Açıklanan nedenlerle, davanın görüm ve çözümünde idari yargı görevli olduğundan, Danıştay Başsavcısının başvurusunun kabulü ile, davalı Vakıflar Genel Müdürlüğü’ne izafeten Ankara Bölge Müdürlüğü’nü vekilinin görev itirazının Ankara 19. Asliye Hukuk Mahkemesince reddine ilişkin kararın kaldırılması gerekmiştir. 

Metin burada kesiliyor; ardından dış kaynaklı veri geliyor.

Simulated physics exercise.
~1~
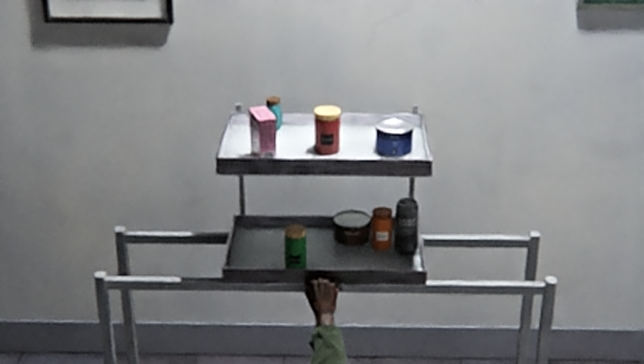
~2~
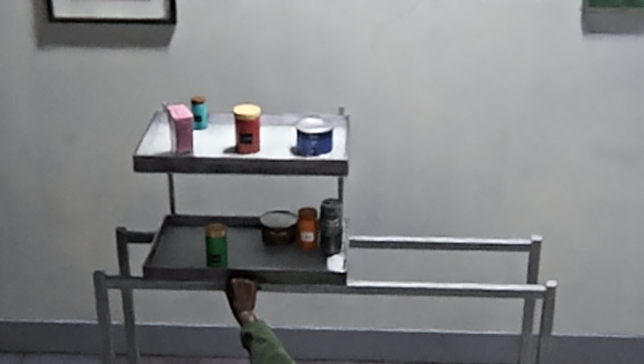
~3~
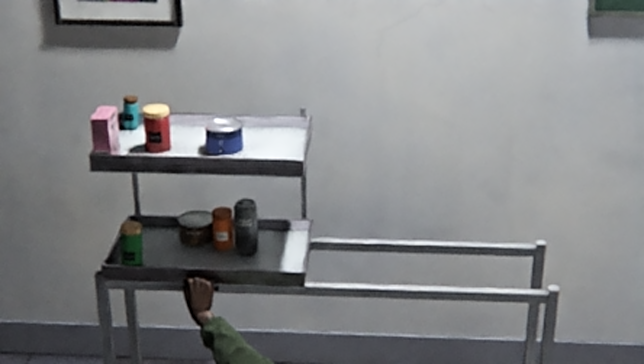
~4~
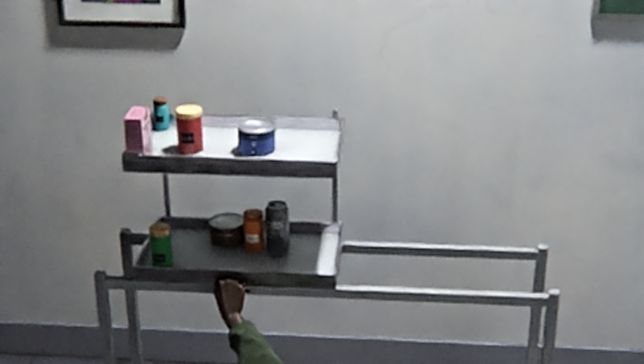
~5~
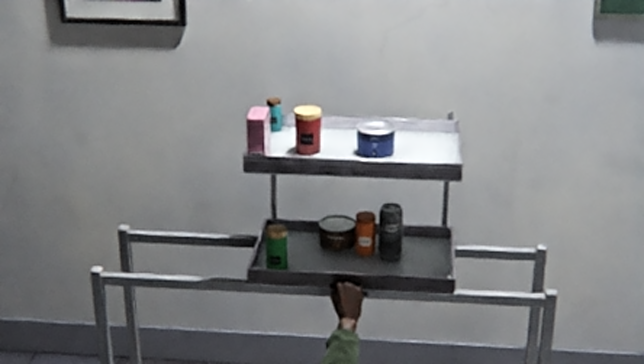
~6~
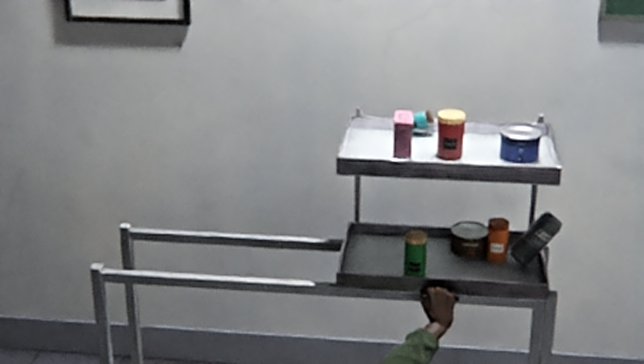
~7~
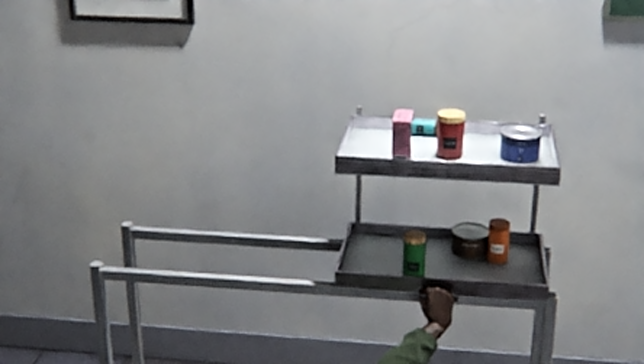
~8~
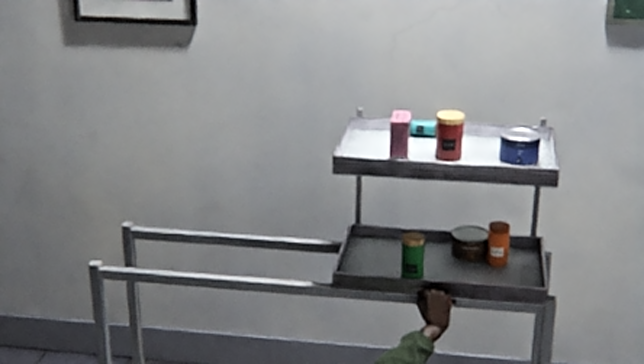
A two-level metal tray loaded with containers slides along a waist-high pair of rails against a plain grey wall, seen from the front and slightly above. A pink packet, turquoise shaker, red jar and blue tub stand on top; green and orange jars, a brown tub and a dark grey can stand below. A green-sleeved hand gripping the front edge moves it left to the end, then back right to the far end. There the turquoise shaker topples and the grey can tips rightward, then disappears from the tray. The tray rests at right, the others upright.
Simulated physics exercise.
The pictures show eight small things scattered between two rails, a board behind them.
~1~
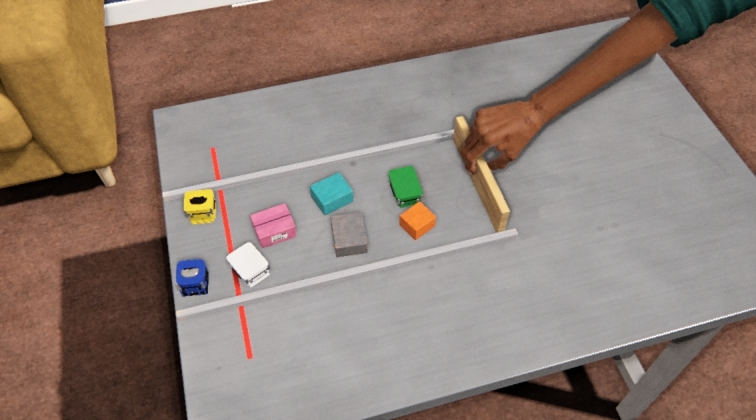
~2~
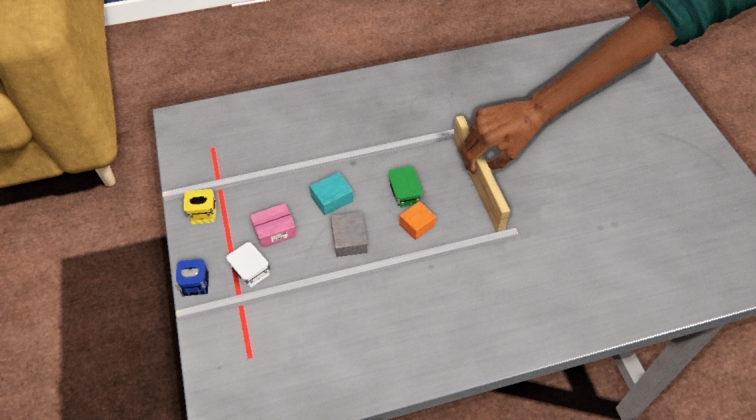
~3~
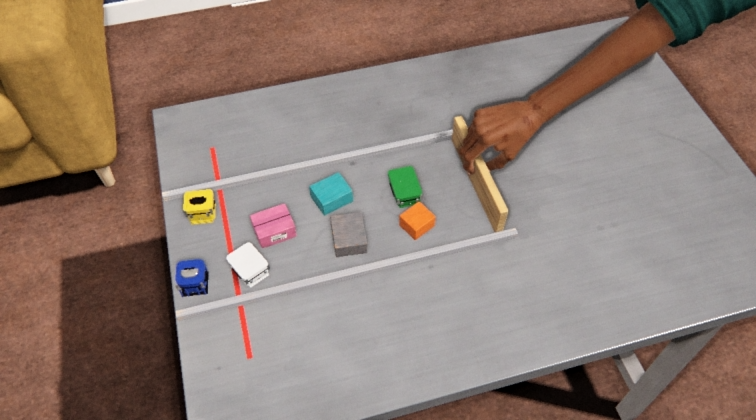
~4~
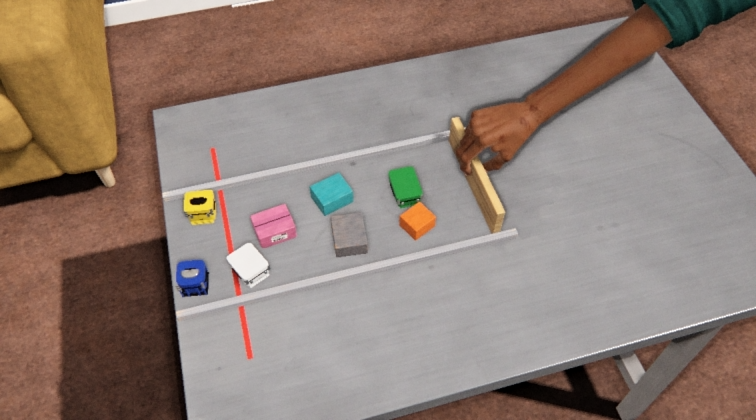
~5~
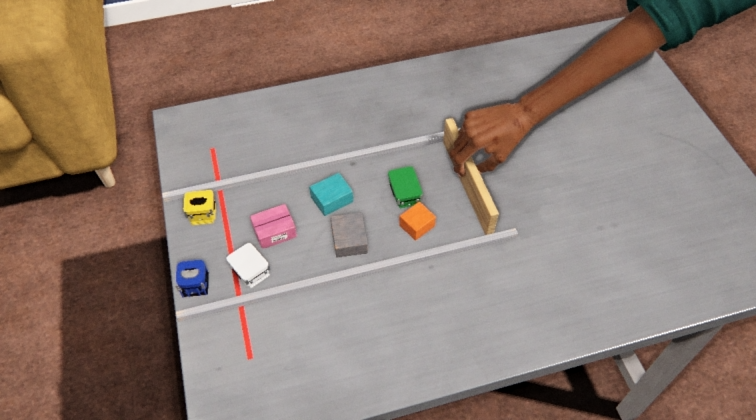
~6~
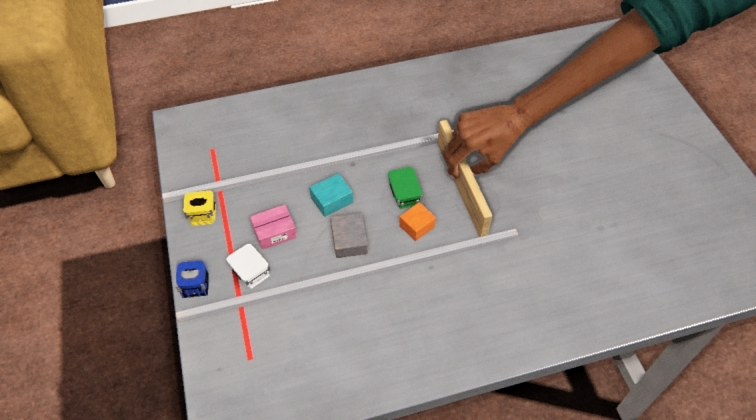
A hand gripping a wooden board shifts it slightly leftward across a grey table, seen from above at an angle, with a mustard armchair and brown carpet beyond. Between two pale rails lie yellow and blue cases at left, white and pink items near a red line, turquoise and grey blocks mid-way, and green and orange pieces nearer the board. The small things and the camera stay still.
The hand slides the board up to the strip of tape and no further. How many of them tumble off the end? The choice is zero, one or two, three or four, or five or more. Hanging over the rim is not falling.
Here the number that fall off is three or four.
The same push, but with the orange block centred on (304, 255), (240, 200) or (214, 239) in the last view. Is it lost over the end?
In turn it holds on; is lost; is lost.
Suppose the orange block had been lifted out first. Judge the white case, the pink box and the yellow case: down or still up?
The white case holds on; the pink box stays on; the yellow case drops off.
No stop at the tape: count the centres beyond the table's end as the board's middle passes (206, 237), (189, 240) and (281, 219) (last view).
Past the end: 6, 6 and 0.
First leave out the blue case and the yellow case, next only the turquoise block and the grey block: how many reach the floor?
It would be 2 and 1.
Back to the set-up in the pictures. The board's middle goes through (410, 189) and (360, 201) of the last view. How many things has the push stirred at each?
2 and 4.
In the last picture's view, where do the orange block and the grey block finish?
First (219, 265), then (188, 275).
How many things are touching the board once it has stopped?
In contact: 2.
Soon after, none off yet; blue case at rest near (193, 279); yellow case at rest near (201, 208); white case at rest near (249, 267).
After that, none off yet; blue case displaced about its own width near (169, 287); yellow case displaced about its own width near (184, 211); white case displaced about its own width near (197, 277).
In the end, the number that fall off is three or four; gone, pink box, white case, yellow case and blue case.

SONUÇ   : Davanın çözümünde İDARİ YARGININ görevli olduğuna, bu nedenle Danıştay Başsavcısı’nın BAŞVURUSUNUN KABULÜ ile davalı Vakıflar Genel Müdürlüğüne İzafeten Ankara Bölge Müdürlüğü Vekilinin GÖREV İTİRAZININ Ankara 19. Asliye Hukuk Mahkemesi’nin 17.05.2013 gün ve E:2013/106 sayılı REDDİNE İLİŞKİN KARARIN KALDIRILMASINA, 30.12.2013 gününde OY BİRLİĞİ İLE KESİN OLARAK karar verildi.